Что касается ваз, этрусских или считающихся этрусскими, то в Неаполе, в «Студи», я видел коллекцию госпожи Мюрат. Если ваза хорошо разрисована, значит, это современная копия. Обычная ложь газет! Два года назад была ассигнована тысяча дукатов на шкафы для этих ваз. Хранитель музея до сих пор смог вырвать только шестьсот; но Таддеи всюду приставляет нули. А почему бы какому-нибудь Таддеи не врать? Напрасно я ничего не сказал о задрапированной статуе Аристида в «Студи»: но стремление видеть как можно больше приводит к тому, что изнемогаешь от впечатлений и возвращаешься домой полумертвым. Этот и вправду удивительный Аристид выполнен отнюдь не в идеализирующей манере, как бюст Вителлия в Генуе. У него небольшое брюшко, все тело задрапировано.

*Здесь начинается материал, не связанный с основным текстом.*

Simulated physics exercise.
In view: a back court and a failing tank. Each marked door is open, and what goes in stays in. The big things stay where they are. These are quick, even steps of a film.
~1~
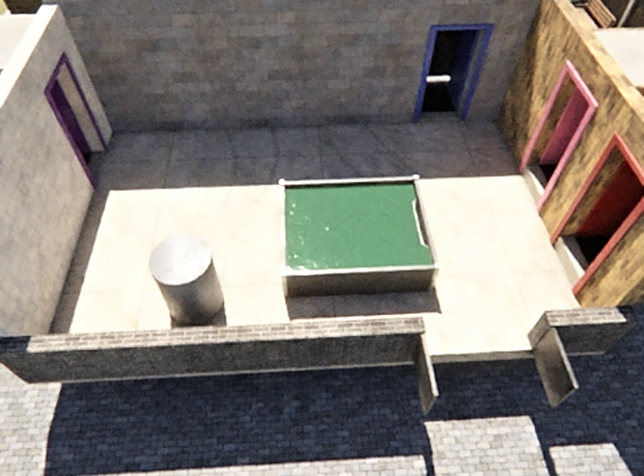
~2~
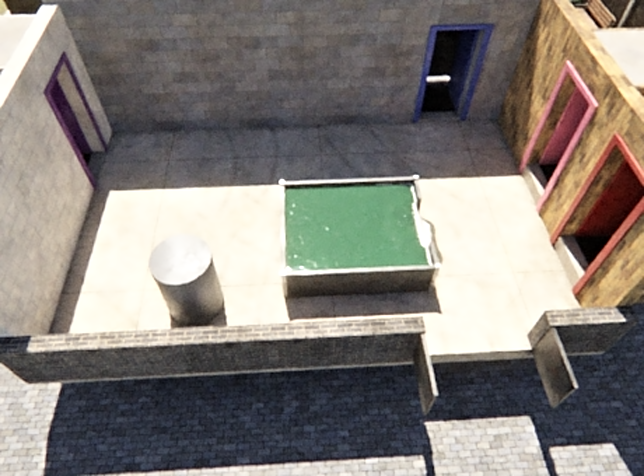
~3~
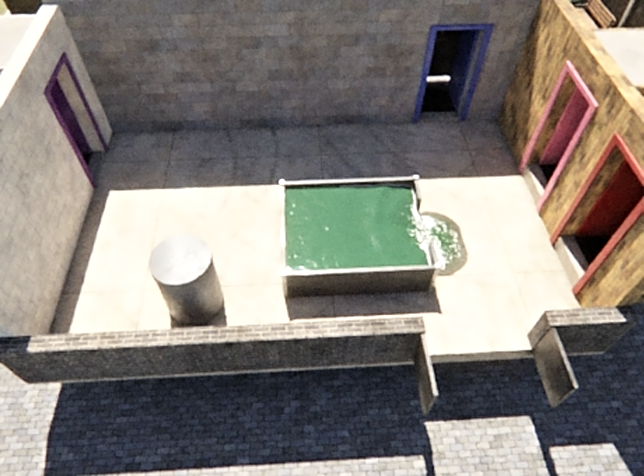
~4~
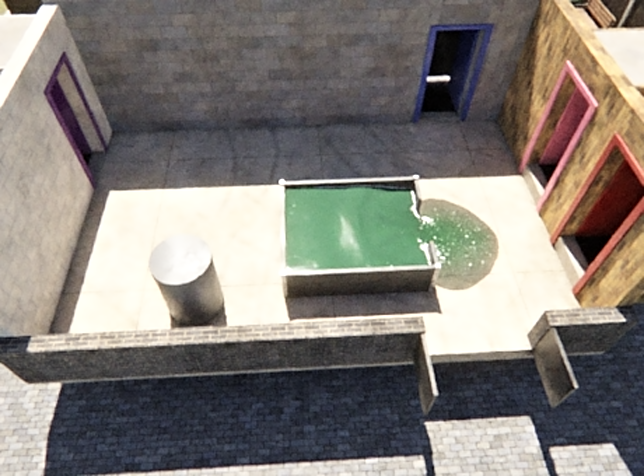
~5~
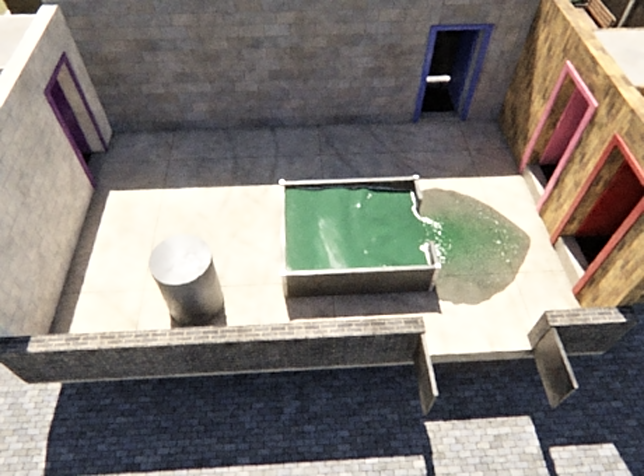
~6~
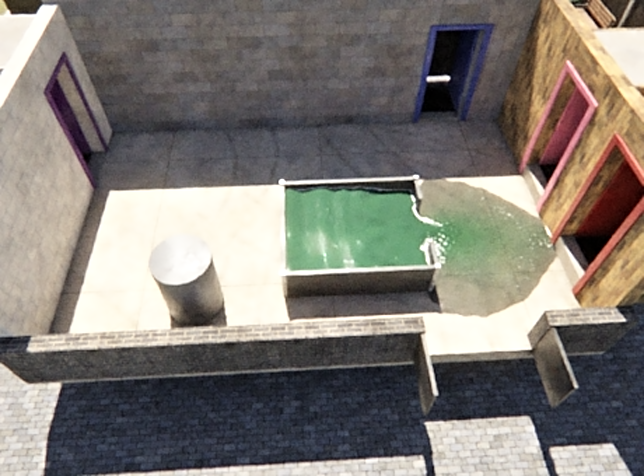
Green water pouring through a gap in the right side of a rectangular tank and spreading rightward across a pale courtyard floor.
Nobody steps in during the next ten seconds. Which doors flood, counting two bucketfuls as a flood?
In the end: The blue door floods; the red door holds within the limit; the purple door holds within the limit; the pink door holds within the limit.
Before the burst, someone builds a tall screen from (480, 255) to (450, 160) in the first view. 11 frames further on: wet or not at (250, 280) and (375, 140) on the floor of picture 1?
In that order: Not flooded, wet.
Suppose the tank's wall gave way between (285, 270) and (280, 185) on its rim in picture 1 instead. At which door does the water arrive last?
The one in pink.
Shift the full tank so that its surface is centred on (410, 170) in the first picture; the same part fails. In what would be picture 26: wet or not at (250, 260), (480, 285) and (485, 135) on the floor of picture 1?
As listed: Clear, wet, under water.
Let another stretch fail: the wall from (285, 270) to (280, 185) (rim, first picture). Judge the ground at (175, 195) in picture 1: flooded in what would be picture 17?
Verdict: Flooded.
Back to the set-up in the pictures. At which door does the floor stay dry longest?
It is the purple one.
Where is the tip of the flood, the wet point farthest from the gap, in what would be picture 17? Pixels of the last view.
Near (498, 124).
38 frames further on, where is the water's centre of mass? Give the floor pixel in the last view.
At about (410, 227).
A moment on, water covers 20 % of the floor; the blue door not reached, the red door wet at the sill, nothing in, the purple door not reached, the pink door wet at the sill, nothing in.
Next, water covers 20 % of the floor; the blue door not reached, the red door wet at the sill, nothing in, the purple door not reached, the pink door wet at the sill, nothing in.
Then, water covers 35 % of the floor; the blue door under two buckets in, the red door wet at the sill, nothing in, the purple door not reached, the pink door wet at the sill, nothing in.
Later, water covers 65 % of the floor; the blue door over two buckets in, the red door wet at the sill, nothing in, the purple door not reached, the pink door wet at the sill, nothing in.
In the end, water covers 95 % of the floor; the blue door far over two buckets in, the red door wet at the sill, nothing in, the purple door wet at the sill, nothing in, the pink door wet at the sill, nothing in.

К тому же достойный бедняга до такой степени прокалился в лаве Геркуланума, что почти превратился в известь и грозит рассыпаться в пыль от малейшего дуновения. Стоит он на идущем вдоль стены выступе. Англичане после обеда с разбега прыгают на этот выступ: одно неловкое движение может заставить их схватиться за статую, и она превратится в прах. Мне говорили, что это затруднение очень смущало руководителей музея: и в самом деле, как высказать беспокойство по такому поводу? Наконец кому-то пришла в голову удачная мысль разузнать, в котором часу обедают эти господа. Выяснилось, что они никогда не пьют раньше двух часов, и «Студи» стали закрывать не в четыре часа, а в два. Я проверил этот факт: несколько сторожей показали мне край выступа в три фута высотой, поврежденный сапогами.